Goldbeck Solar GmbH has finalised construction of the Postomino solar park in Nosalin, West Pomeranian Voivodeship. The installation delivers a nominal capacity of ninety megawatt-peak across approximately 110 hectares. Annual output is expected at 96 gigawatt-hours. According to the company, this volume could meet the yearly electricity demand of around 32,000 Polish households. The project entered planning in 2022 after winning a government auction for renewable capacity.
Infrastructure and capacity
The array is mounted on south-facing structures designed to maximise irradiation throughout the year. Civil works included a medium- to high-voltage substation rated at 30/110 kilovolts. Contractors also laid an eight-kilometre underground cable to connect the plant to the regional transmission network. Goldbeck Solar Polska managed engineering, procurement and construction for the entire scheme.

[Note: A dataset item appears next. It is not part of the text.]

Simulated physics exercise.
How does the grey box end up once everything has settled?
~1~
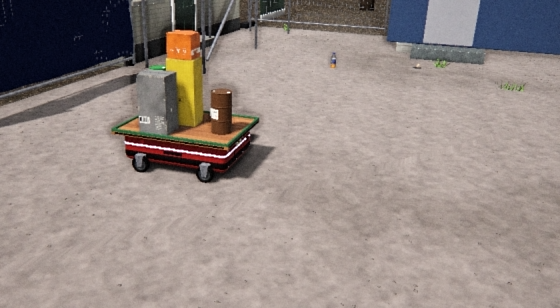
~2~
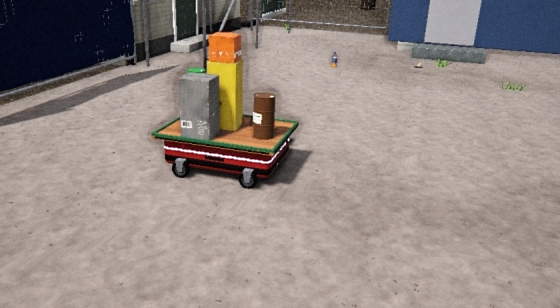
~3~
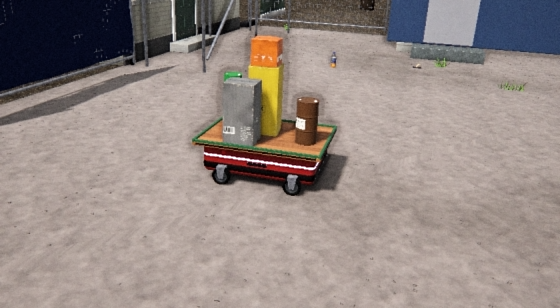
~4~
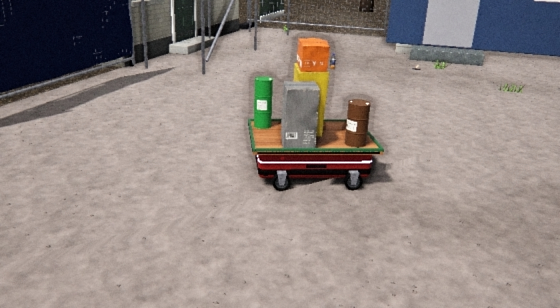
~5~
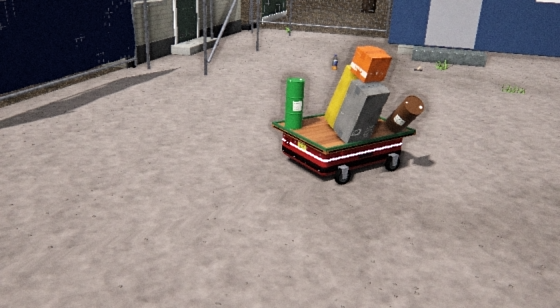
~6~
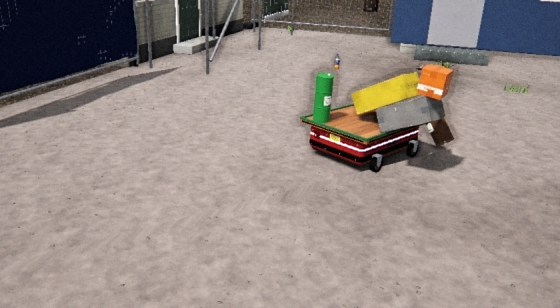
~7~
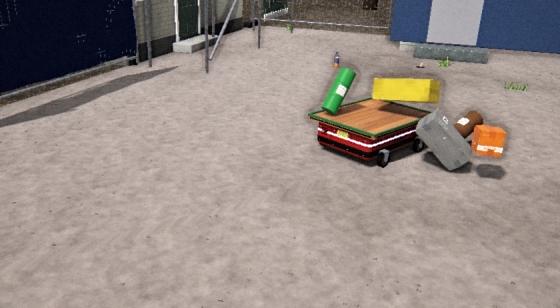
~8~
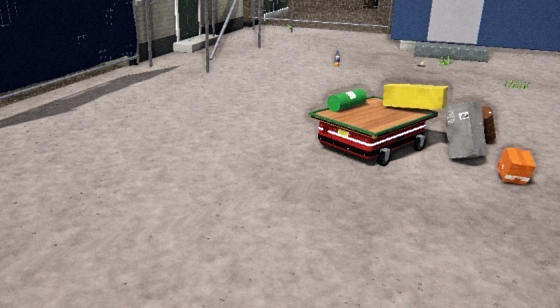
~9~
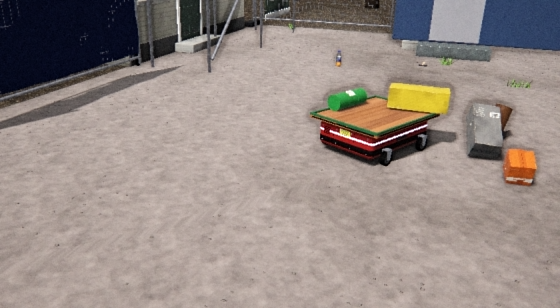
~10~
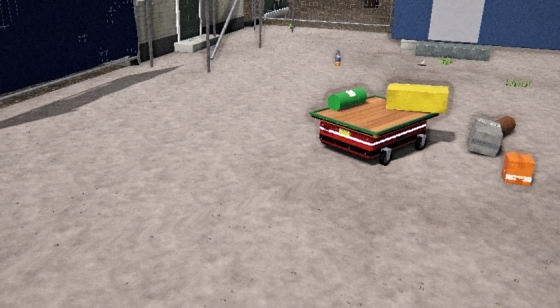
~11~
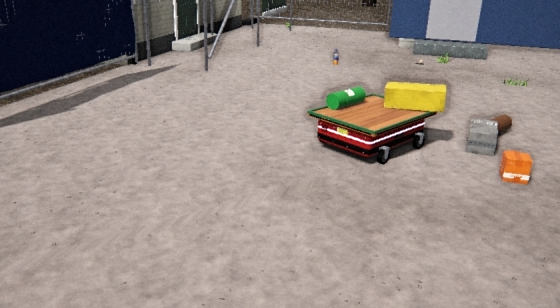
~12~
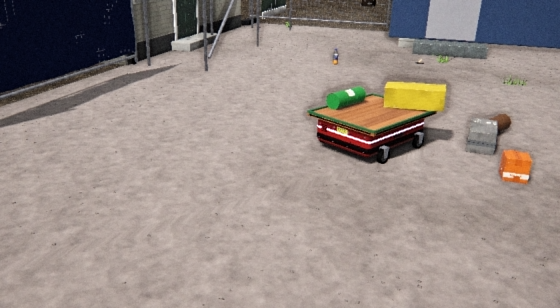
It topples off the cart as the cart turns and ends up lying on its side on the ground to the right.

Postomino forms part of what the developer calls a cable-pooling project, linking solar output with a neighbouring onshore wind facility through shared infrastructure. The approach allows both technologies to feed the grid via a single connection point, reducing curtailment risk. Grid studies conducted during permitting indicated sufficient capacity headroom at the node. Polish regulators authorised the configuration under existing renewable integration rules.
Grid integration and commissioning
Electrical and protection tests are under way before the operator requests energisation. Commissioning is scheduled once measurements, relay settings and supervisory control systems receive approval from the distribution system operator. Goldbeck Solar expects commercial operations to begin later this quarter. Project financing details were not disclosed. No feed-in tariff applies; the plant will market its power through long-term contracts and spot trades.
“The combination of photovoltaics and wind power demonstrates how existing assets can accelerate Poland’s renewable build-out,” Chief Operating Officer Tobias Schüssler said in a statement dated on June 16. He added that the milestone was reached by a team of seventy engineers and technicians. Environmental documentation submitted during licensing estimates avoided carbon dioxide at 61,223 tonnes per year. Schüssler concluded, “The Postomino project shows that coordinated grid use is already feasible at utility scale.”